Thursday, October 9, 2008

Quilting: MOMP Style!

Deciding on the quilting design can be almost as bad a roadblock as basting!
This is my "1-2-3 Celtic Chain" pattern. I was looking for something "fast" to get this done for the pattern cover photo, and settled on what I have come to call MOMP Style.

As always, I meant to do it that way!

That would be My Own Mattress Pad style!
I had quilted another "1-2-3 Celtic Chain" (the church quilt) in a similar way, but with straight lines all the way across the quilt. I wanted to skip over the colored parts on this one, because the very light thread would not have looked so good there, but it does blend in nicely with the background.
First I free-motion stitched in the ditch all over to stabilize the spray basted layers.
Then I drew in blue wash-out pen guidelines (that's what you are really seeing) and did free motion wavy stitching.

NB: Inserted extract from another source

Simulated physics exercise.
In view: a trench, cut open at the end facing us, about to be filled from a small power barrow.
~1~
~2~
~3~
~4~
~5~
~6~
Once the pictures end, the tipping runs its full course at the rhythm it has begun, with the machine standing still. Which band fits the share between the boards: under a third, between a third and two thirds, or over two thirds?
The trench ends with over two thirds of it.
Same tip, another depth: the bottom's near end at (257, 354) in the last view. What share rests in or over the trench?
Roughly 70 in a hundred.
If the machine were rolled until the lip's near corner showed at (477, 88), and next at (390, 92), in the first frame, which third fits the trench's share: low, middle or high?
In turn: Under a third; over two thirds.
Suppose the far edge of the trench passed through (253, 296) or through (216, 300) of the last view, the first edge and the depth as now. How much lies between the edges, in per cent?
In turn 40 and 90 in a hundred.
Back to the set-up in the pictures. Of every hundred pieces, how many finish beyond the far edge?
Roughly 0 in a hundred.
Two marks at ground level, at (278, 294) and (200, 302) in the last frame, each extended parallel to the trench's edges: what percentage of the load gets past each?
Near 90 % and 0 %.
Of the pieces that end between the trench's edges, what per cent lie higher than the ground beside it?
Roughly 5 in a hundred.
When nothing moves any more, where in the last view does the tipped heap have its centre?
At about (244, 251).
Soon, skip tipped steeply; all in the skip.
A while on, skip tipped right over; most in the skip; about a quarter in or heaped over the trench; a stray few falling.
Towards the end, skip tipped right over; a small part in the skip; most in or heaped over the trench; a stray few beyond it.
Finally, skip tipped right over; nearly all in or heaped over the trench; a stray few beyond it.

When two lines didn't meet, I sneaked along the ditch to get to the next line. The wavy lines are very "organic" (natural) and are not meant to be even and identical. The waviness also gives the impression that the lines are continuous behind the colored fabrics although they don't match up perfectly.

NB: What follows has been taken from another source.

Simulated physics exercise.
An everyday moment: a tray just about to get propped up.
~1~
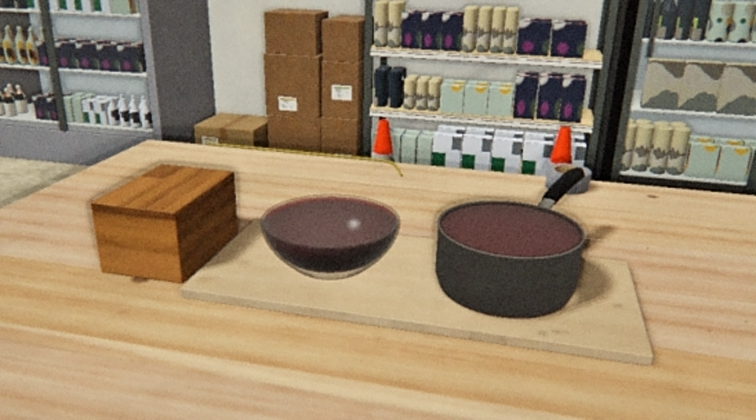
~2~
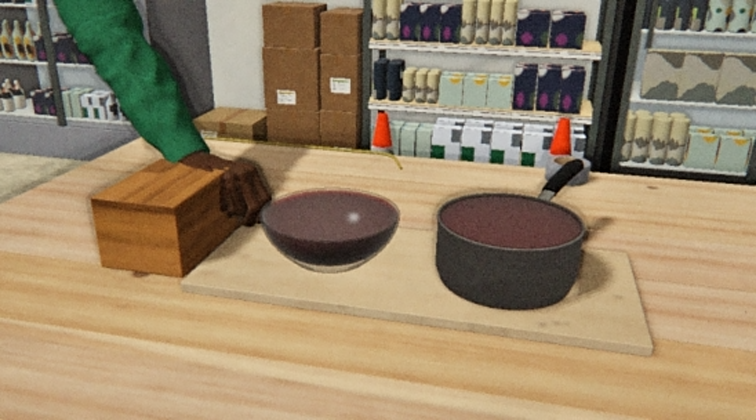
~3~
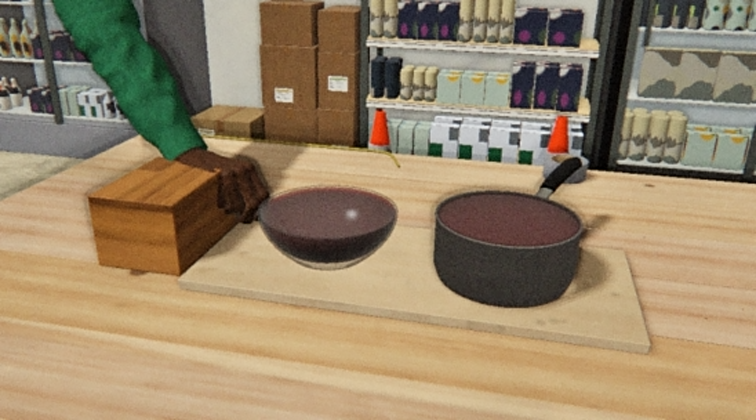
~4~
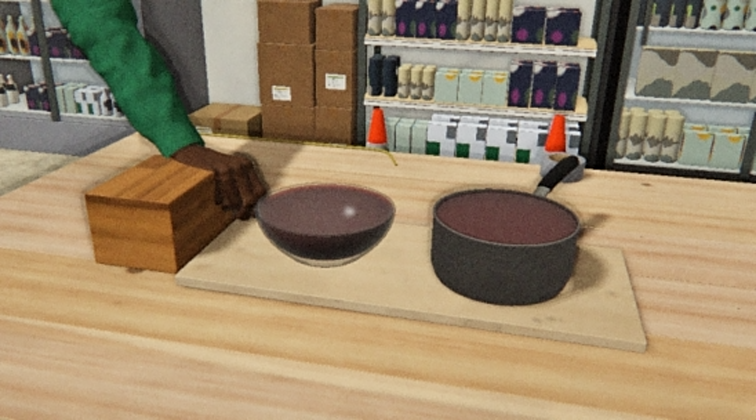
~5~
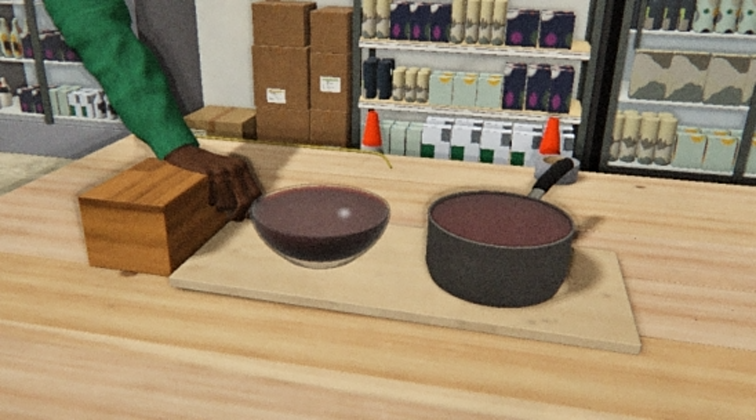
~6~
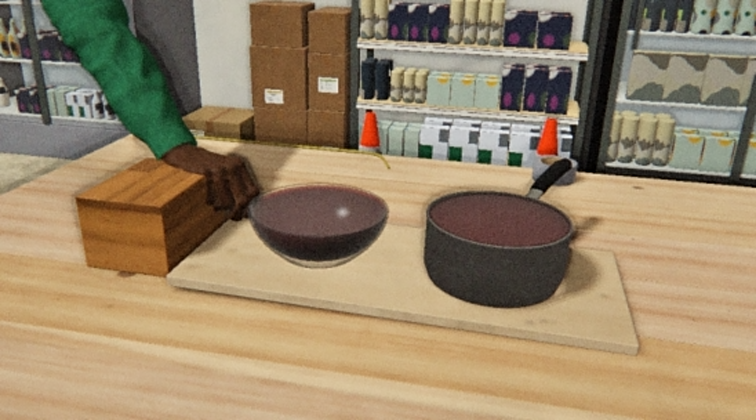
In a shop with stocked shelves, stacked brown boxes and two orange cones behind, a pale wooden counter is seen from slightly above. A brown wooden block sits left of a thin beige tray holding a clear bowl and a black-handled dark saucepan, both nearly full of dark reddish liquid. A green-sleeved arm reaches in, grips the tray's left end and raises it very slightly as the view drifts a little.
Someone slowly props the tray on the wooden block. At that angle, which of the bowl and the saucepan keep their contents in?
One by one: Bowl: Brims over; saucepan: Brims over.
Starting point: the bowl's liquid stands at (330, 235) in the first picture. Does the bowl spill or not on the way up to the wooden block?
Then, put simply, nothing gets out.
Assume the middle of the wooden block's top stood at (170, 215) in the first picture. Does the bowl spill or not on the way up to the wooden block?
Overflows.
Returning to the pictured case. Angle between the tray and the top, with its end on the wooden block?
About 11 degrees.
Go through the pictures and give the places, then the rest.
The tray lies flat; bowl (331, 239) nearly full; saucepan (507, 255) nearly full; wooden block (136, 244), in the first frame.
A hand takes the end of the tray; bowl nearly full, surface at (330, 215); saucepan nearly full, surface at (509, 222), in the second frame.
The end is rising; bowl (328, 229) nearly full; saucepan (505, 245) nearly full, in the third frame.
The end has come up a little; bowl nearly full, surface at (326, 209); saucepan nearly full, surface at (505, 218); wooden block (131, 235), in the fourth frame.
Slope near 1°; bowl (321, 228) nearly full; saucepan (497, 244) nearly full, in the fifth frame.
The tray slopes by about 1°; bowl nearly full, surface at (319, 209); saucepan nearly full, surface at (498, 220); wooden block (122, 238), in the sixth frame.
Shortly, the tray slopes by about 6°; bowl, it has lost some; saucepan, it has lost some.
Then, the tray slopes by about 13°; bowl, it has lost some; saucepan, it has lost some.
At the finish, the tray slopes by about 11°, resting on the wooden block; bowl, it has lost some; saucepan, it has lost some.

I like the blue markers...but why can't they last longer???

This worked well, I could just mark a block or two as I went along.
None of these pictures were taken to show off the block pattern. I'll do that when I get all the lines washed out.
When I'm figuring out what to quilt, I look for shapes that are in the quilt, or places where lines would naturally connect. The blocks are set straight in this quilt, so I thought diagonal criss-cross lines would look good.

I can hardly wait to see how it looks when those blue lines are gone!

The blocks are in a "floating" set... surrounded by background fabric (not touching a border), so I wanted to set off around the edges by doing something different.
Instead of diagonal lines coming from the squares' corners, I drew straight lines both from the corner and at the midddle of each little square. That will make the quilting a bit more condensed or close around the edge to set it off from the central pattern.

I think I'll just do a rather large wandering stitching through the border, and then maybe a lime green binding to match those dots in the brighter fabric. Stay tuned for that!

A special greeting to all the people who have e-mailed me
about my 15-year old Pfaff 1475!
I was going right along when suddenly the needle broke!
It turned out to be the thread had become wrapped around the spindle, and stopped feeding through the machine.
I have a thread stand and a jar and all sorts of other set ups for fussy threads like rayons, but I didn't think this Gutterman embroidery thread would be a problem.
My solution is shown here: I just dropped it down in the thread area, figuring the large disc would keep it in place. That worked quite well!

There will never be too many batiks for me!

One of my tricks for working in a small area is to fold the quilt in quarters when it's time to trim threads. I can work on one section, flip it over for the next, then re-fold and trim the remaining two quarters.
The back is shown here...a lovely piece of that 108" wide batik. I had it turned over to the front and pinned to protect the raw edges & batting, and almost thought it would make a nice binding.
But you know, I gotta go for that lime green!

If I can get the border done tomorrow, and the binding on, then I can wash out those blue lines and see what it looks like!
That's what I call "the sport of quilting"....you just don't always know how it will turn out until the end!


2 comments:

Edward Ott said...

that looks just great.

Sunnie said...

Thanks, Edward!
Maybe some science-fiction themed quilts will turn up in the future.